Space the "1cent- Mystic Seer" label equally between the slot and the lock.
Line up the top of the sticker with the slot. It should be centered
left to right like the slot. Warning, the stickers are very sticky. It's
best to get them on straight the first time. If you have to peal them
back off, you may risk pulling up some paint.
For the "Ask Me" label, space it equally from both slots, about a 1/4
inch.
Now, install the handle through the front slot. If you forgot
how it went together, refer back to the picture above.
I provided 4 rubber feet for the bottom. Place them on the
bottom about 1/2 inch in from each of the 4 corners.
If the center of the lock is still in place, insert the key and take
it out. Now, install the back cover. hopefully, the threaded rod
with be centered in the lock hole. Put the lock w/key back in place.
It should take 1-1/2 to 2 turns to tighten it down. Don't over-tighten
as you could pop the rod/pad off the rear cover.

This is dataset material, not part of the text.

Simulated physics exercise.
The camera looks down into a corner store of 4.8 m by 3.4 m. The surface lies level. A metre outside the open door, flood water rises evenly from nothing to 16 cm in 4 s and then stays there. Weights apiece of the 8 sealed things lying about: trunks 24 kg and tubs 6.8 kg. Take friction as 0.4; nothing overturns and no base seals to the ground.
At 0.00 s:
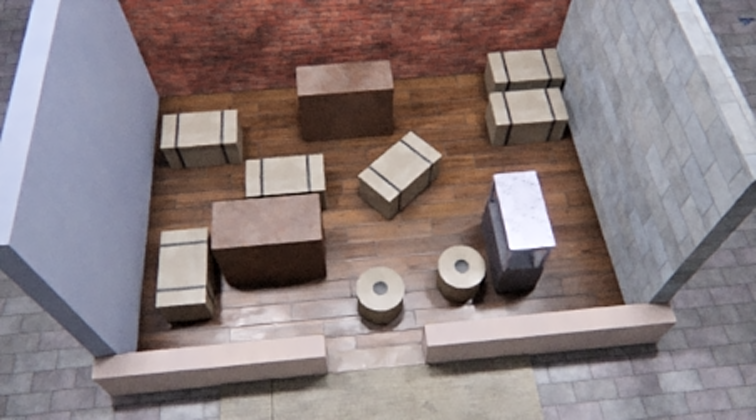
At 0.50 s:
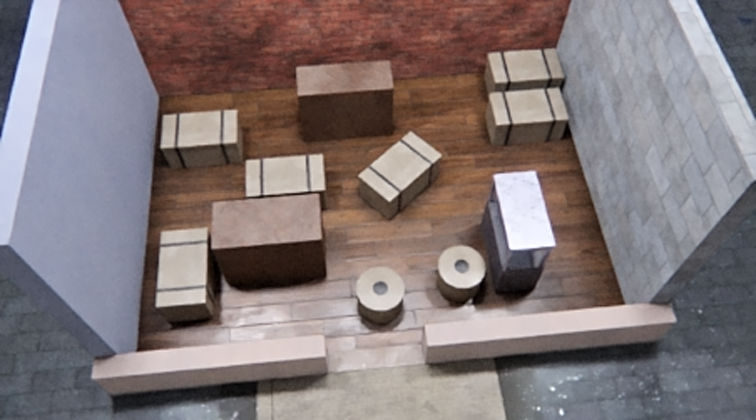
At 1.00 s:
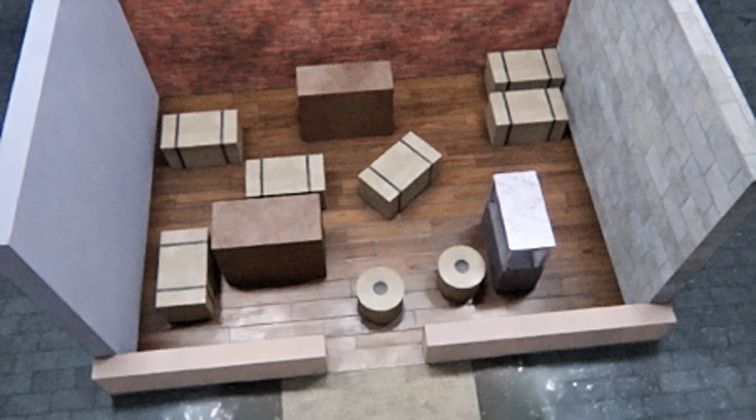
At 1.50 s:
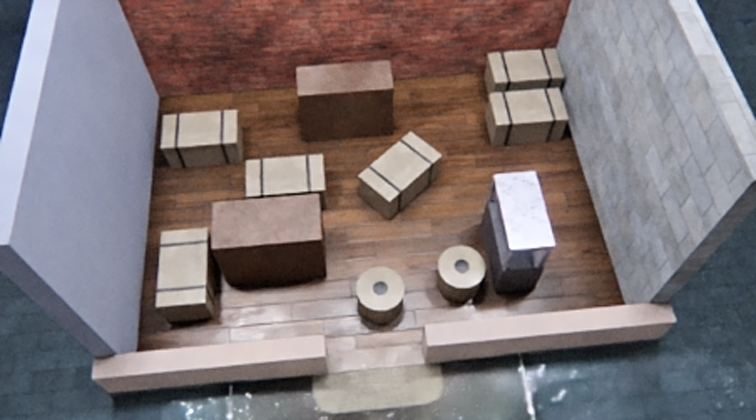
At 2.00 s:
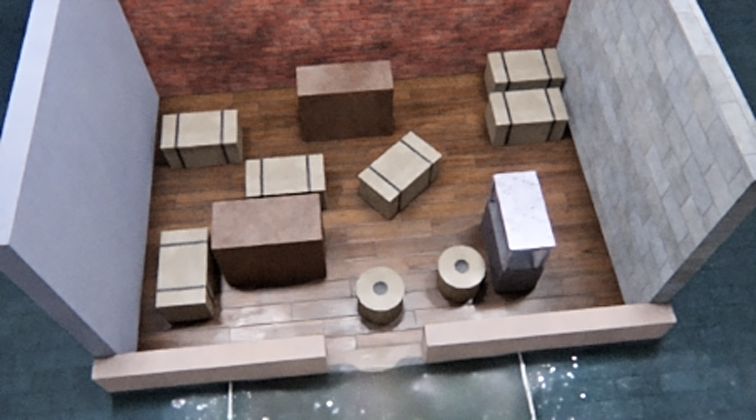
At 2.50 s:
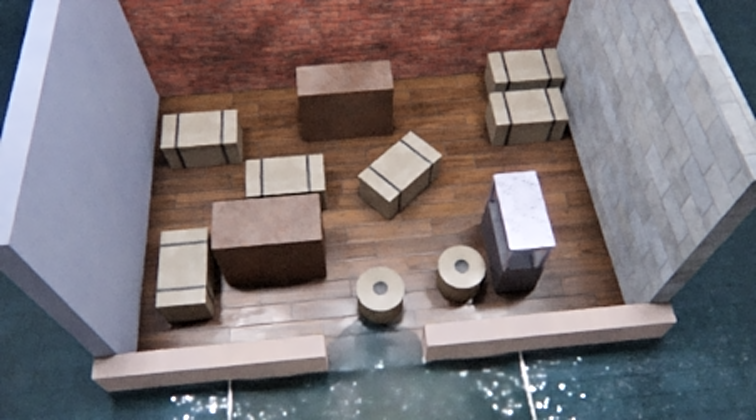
Water spread over the paving outside a brick-backed storeroom, covering the pale path up to the open doorway and just reaching its floor, while the strapped trunks, brown boxes and round tubs inside stayed still.
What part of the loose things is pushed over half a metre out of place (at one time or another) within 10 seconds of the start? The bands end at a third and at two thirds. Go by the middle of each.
That comes to not even a third.
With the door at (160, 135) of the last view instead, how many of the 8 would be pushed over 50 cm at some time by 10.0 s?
In that case 1 of them.
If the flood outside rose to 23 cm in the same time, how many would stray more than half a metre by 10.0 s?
In that case 3 of them.
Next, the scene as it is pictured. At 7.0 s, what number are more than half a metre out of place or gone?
By then 1.
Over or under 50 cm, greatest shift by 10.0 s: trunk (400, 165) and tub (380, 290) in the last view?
In turn: More, over.
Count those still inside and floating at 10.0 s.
3 of them.
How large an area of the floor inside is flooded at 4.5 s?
Roughly 3.5 m2.
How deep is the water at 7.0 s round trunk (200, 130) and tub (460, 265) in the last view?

Now, the most important part, face the entire Mystic Seer
machine towards Syracuse, NY (where Rod Serling was born) and put on the
devil head. I tried pre-adjusting the spring so that it would wobble
when the lever is pressed. If it is not sensitive enough, take the
head back off (not by the horns) and expand the bottom turn of the spring
slightly. Also, if your head tilts one way or another, you can adjust
the spring by bending it a little more in the opposite direction from the
tilt. Always make adjustments with the head off. It might be
easier to take the entire spring off and use a pair of pliers.